Children's minister Josh MacAlister has promised "major changes" to England's fostering system, backed by "tens of millions of pounds" in funding.
He said he would be soon be bringing forward "a comprehensive set of measures" to "boost the numbers of foster carers and the types of foster care that children need", adding that it was a "personal priority" for him as minister.
MacAlister's comments, made in a parliamentary debate last week, followed his recent call for children in care to have a choice of where and with whom they lived, enabled by a surge in foster care recruitment.
Declining number of foster families
This would entail a complete reversal of the decline in the number of mainstream foster care households seen in recent years, with Ofsted figures showing a 10% drop from 2021-24, when there were 33,745 approved families.
Last week's parliamentary debate was focused on the education select committee's recent report on children's social care, which, quoting Fostering Network figures, said England had a shortage of 6,500 fostering families.
It called on the Department for Education (DfE) to produce a national fostering strategy, consult on a national register of carers - to improve matching and raise carer status - and review allowance levels.
In response to the report, the DfE did not comment on the call for a fostering strategy and said it was weighing up the costs and benefits of a register.
In 2023-24, councils and independent fostering agencies (IFAs) recruited 3,785 fostering households who were still active at the end of the year, down from 4,630 in 2019-20.
Actions to boost fostering recruitment and retention
Government policy to tackle this, under Labour and its Conservative predecessor, has been focused on the rollout of regional fostering recruitment hubs, which provide an information and support service to help prospective carers from their initial enquiry to making an application.
The DfE has provided £15m this year to complete their rollout across all local authorities.
At the same time, to boost retention, it has sought to expand the use of the ‘Mockingbird model’, developed by the Fostering Network in the UK, under which “constellations” of fostering households provide mutual support to one another, led by an experienced carer who provides a ‘hub home’ for the others.
A 2020 evaluation of the scheme for the DfE found that households who participated in Mockingbird were 82% less likely to deregister than households who did not.
Fostering funding pledges
In addition, it has committed:
- £25m from 2026-28 to recruit a further 400 fostering households.
- A share of £560m in capital funding from 2026-29 to boosting fostering provision, including by enabling carers to extend their homes to accommodate more children.
It is not clear whether the "tens of millions of pounds" referred to by MacAlister in last week's parliamentary debate goes beyond this.
He told fellow MPs that the upcoming reforms would be based around regional fostering hubs and regional care co-operatives (RCCs), which involve local authorities coming together to commission and provide care placements collectively.

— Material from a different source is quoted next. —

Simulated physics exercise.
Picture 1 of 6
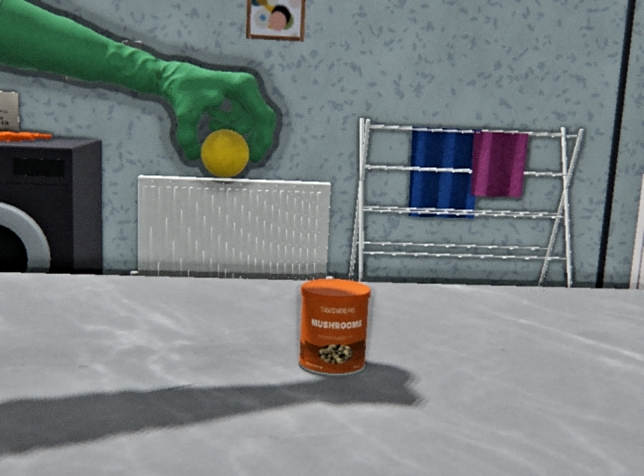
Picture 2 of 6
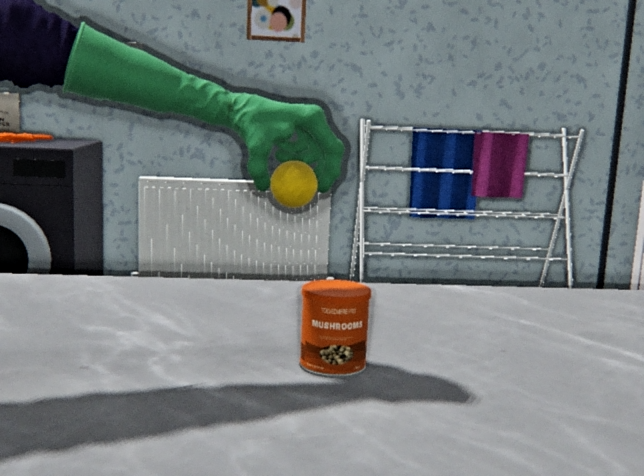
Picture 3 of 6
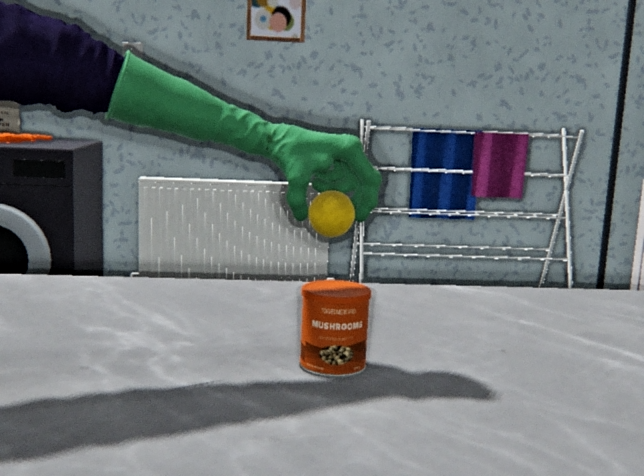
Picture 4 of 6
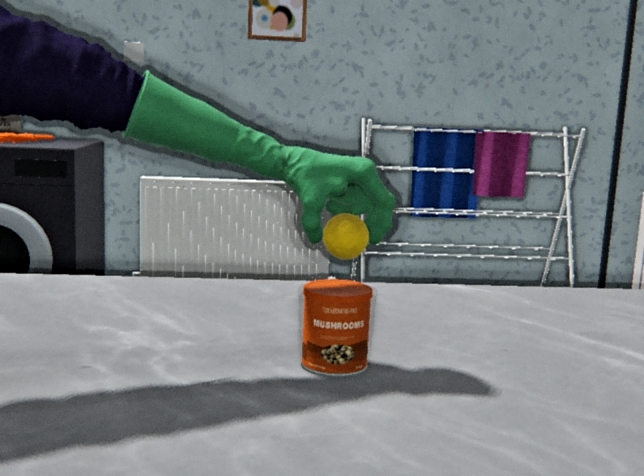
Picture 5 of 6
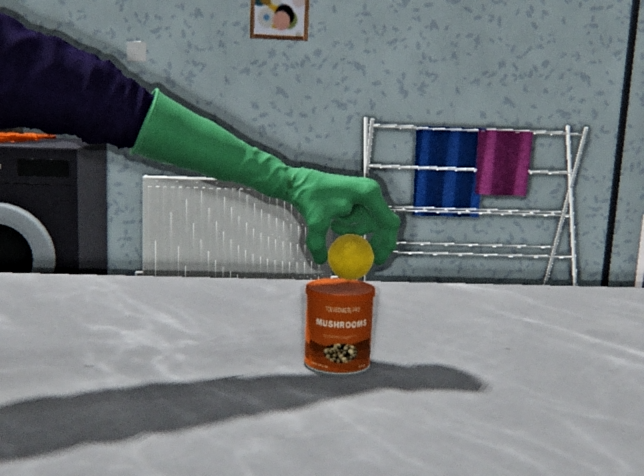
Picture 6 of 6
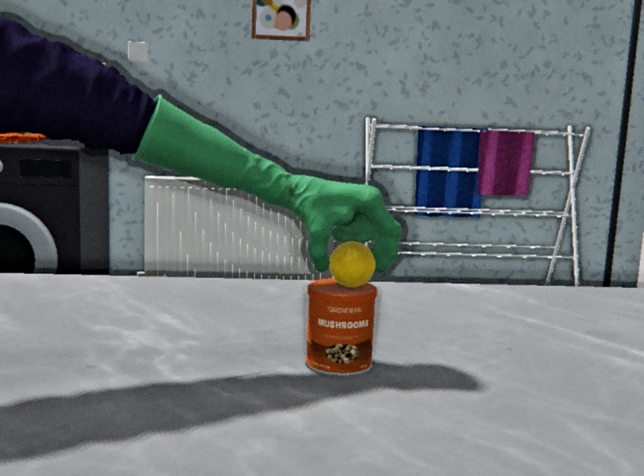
A green-gloved hand holding a yellow lemon moves right and downward above a gray surface, slowing as it nears an orange mushroom can, and brings the lemon to the can's top, with a drying rack and radiator behind.
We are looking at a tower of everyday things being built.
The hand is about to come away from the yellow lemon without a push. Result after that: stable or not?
Stable.
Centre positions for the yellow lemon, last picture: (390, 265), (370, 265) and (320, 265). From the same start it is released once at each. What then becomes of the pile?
Result per try: First toppled, second still standing, third still standing.
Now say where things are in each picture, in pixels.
The first frame shows coming down; yellow lemon (225, 153); orange pot (334, 327).
The second frame shows coming down; yellow lemon (294, 184); orange pot (335, 327).
The third frame shows coming down; yellow lemon (332, 214); orange pot (335, 328).
The fourth frame shows coming down; yellow lemon (346, 236); orange pot (336, 327).
The fifth frame shows coming down; yellow lemon (351, 257); orange pot (339, 326).
The sixth frame shows in place under the hand; yellow lemon (352, 264); orange pot (341, 326).
Then, 0.20 s on from there, no change.
Then, 0.40 s on from there, yellow lemon resting near (352, 265).
In the end, both unmoved. At the end, from the last picture's camera, yellow lemon near (352, 265). The pile stays up.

RCCs are being tested in the South East and Greater Manchester, though the Children's Wellbeing and Schools Bill, which is just completing its passage through Parliament, would enable the government to direct their rollout across England.
Concerns over care placements for teenagers
The education select committee's report also raised concerns about the placement of 16- and 17-year-old children in care in supported accommodation, which was introduced in 2023 to replace previously unregulated semi-independent provision.
While supported accommodation is regulated, this is against lighter-touch standards than those that apply to children's homes, and do not require that a young person is offered care, a situation heavily criticised by children's charities and the Children's Commissioner for England.
Ofsted, meanwhile, has warned that a "worrying" number of children are being wrongly placed in supported accommodation, being “clearly in need of a higher level of care" than the provision was equipped to provide.
MacAlister's previous call for universal care standards
In his 2021-22 Independent Review of Children's Social Care, carried out for the previous government, MacAlister said "all children in care should live in a home where they receive care".
He called for the government to develop new care standards that applied to all homes where children lived, and that could be implemented flexibly. However, the recommendation was not accepted by either the Conservative government or its Labour successor.
In its social care report, the education select committee called for MacAlister's 2022 recommendation on universal standards to be adopted, to ensure all children receive care.
However, in response, the DfE said it would not prioritise the idea, adding that it was instead focused on updating "some of the most outdated national minimum standards", which apply to specific provision types, "to ensure they reflect the latest ambitious goals we have for children".
Minister 'understands case for universal standards'
In last week's parliamentary debate, select committee chair Helen Hayes urged MacAlister to look again at introducing universal standards.
In response, he said he "[understood] the case made for a fresh, universal set of care standards that are more intuitive and that allow us to regulate and set packages of care around children, regardless of where they live, while they are in the care of the state".
He added that he would "continue to look at opportunities to improve care standards". However, MacAlister stressed that, while some children had felt "abandoned" because of the accommodation they were placed in at 16 or 17, other older teenagers did not want the type of children's home care they received at age 11 or 12.
"We must design care standards that work for the whole population," he said.